620 cold on first practice, studied for 10 weeks/approx 200-250 hrs, 740 on actual. used mgmat, official guides, and gmatquantum online course
710 cold on the first practice. Then I studied 5 weeks and got 740 the on real one. I was pretty pissed because I improved only verbal score whereas quant stayed at 48.
Do as many official problems as possible. I recommend MGMAT with the official guide. gmatclub forum is helpful as well. Advanced GMAT quant is useful if u want to lift your quant score over 47
The most important thing is to identify your weaknesses as fast as possible. MGMAT practise tests are good for that. Good luck!
definitely agreed on the weaknesses. keep track of all the problems from the official guides that you get wrong and every week or so go through all of them and don't take the problem off the list unless you get it right and really understand it
Started around 640 and ended with a 760 after 2-3 months of prep.
I work in Corporate M&A, so the work comes in waves. If I wasn't working, I was on GMAT Club doing problems. I was surprised at how few "hardcore" 700-level questions I got on the actual test. The key to a respectable quant score is nailing the 600 level questions - when you are studying, spend the majority of your time practicing those.

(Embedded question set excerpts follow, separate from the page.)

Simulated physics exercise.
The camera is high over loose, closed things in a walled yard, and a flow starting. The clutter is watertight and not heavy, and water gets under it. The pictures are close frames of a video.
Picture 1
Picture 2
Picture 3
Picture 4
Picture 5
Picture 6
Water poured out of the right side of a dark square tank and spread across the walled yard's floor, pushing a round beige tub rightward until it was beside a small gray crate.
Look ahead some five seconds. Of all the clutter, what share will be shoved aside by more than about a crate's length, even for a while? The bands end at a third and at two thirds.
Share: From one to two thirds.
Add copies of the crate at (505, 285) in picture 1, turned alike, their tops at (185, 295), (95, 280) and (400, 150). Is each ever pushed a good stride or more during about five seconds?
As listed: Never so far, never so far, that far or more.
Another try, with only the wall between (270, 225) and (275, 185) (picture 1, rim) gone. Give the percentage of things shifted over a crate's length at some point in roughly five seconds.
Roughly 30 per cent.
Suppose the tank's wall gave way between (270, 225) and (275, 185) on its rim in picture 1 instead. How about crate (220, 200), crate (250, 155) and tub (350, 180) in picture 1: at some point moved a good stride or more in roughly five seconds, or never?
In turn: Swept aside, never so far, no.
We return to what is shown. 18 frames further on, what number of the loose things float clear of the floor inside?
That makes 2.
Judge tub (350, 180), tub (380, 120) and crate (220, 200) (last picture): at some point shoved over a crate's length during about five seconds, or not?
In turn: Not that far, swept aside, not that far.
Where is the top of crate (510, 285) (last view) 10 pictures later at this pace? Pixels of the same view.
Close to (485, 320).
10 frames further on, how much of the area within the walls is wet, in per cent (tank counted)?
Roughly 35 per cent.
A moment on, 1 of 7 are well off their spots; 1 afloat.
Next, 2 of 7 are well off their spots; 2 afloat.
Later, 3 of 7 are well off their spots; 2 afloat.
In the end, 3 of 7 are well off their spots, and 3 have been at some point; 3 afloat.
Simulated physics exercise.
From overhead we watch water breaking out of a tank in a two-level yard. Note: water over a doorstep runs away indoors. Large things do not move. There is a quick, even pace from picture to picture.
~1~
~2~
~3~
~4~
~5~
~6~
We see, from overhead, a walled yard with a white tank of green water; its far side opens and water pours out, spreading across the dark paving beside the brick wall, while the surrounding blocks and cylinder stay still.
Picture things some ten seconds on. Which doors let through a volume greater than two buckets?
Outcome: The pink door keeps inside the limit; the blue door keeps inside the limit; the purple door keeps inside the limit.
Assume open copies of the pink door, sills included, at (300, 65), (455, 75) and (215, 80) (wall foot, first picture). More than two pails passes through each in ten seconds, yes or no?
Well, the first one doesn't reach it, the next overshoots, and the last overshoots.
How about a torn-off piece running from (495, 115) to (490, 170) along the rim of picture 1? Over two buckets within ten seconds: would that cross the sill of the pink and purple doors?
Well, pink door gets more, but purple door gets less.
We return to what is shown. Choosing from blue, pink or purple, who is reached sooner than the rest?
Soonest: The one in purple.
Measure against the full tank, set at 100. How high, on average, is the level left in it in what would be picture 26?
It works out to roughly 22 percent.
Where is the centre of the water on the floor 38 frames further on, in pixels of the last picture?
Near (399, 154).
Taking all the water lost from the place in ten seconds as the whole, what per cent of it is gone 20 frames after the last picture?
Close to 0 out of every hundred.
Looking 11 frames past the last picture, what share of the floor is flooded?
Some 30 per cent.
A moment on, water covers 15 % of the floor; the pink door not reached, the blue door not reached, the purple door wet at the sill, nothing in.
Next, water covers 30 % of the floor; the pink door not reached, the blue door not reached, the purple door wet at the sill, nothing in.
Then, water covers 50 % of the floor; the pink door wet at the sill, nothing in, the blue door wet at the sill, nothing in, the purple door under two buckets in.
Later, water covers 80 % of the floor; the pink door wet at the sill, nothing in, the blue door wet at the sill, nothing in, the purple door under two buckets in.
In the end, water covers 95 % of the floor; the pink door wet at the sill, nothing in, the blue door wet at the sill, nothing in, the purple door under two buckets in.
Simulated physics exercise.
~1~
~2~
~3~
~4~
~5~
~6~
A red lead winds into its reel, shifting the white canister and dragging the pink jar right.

IMO, the first month of prep should focus mostly on quant. You want to "find your quant score" or the number you feel that you can hit cold every time. For me, that number was a Q49 on GMAT Prep -- it's not spectacular, but good enough. I found that trying to get above that level wasn't worth the effort it would require. During the last month of prep, my suggestion is to focus more on verbal. Verbal drives your overall score. If you can get a 90+% verbal score, you're golden.
For practice tests, I initially focused on CATs from MGMAT, GMAT Club, and GMAT Prep. Halfway through my study, I stopped using MGMAT and GMATClub CATs and focused only on GMAT Prep tests. I feel this was the best decision I made throughout the entire prep period. My biggest challenge throughout the process was confidence, particularly in the Quant section. The MGMAT Quant CATs are unrealistically difficult. They test the right concepts, but there are way too many 700-level questions in the CATs and the solutions often contain too much busy work compared to real GMAT 700-level questions. IMO, these questions would be helpful in an untimed environment, but they are overwhelming in a test environment.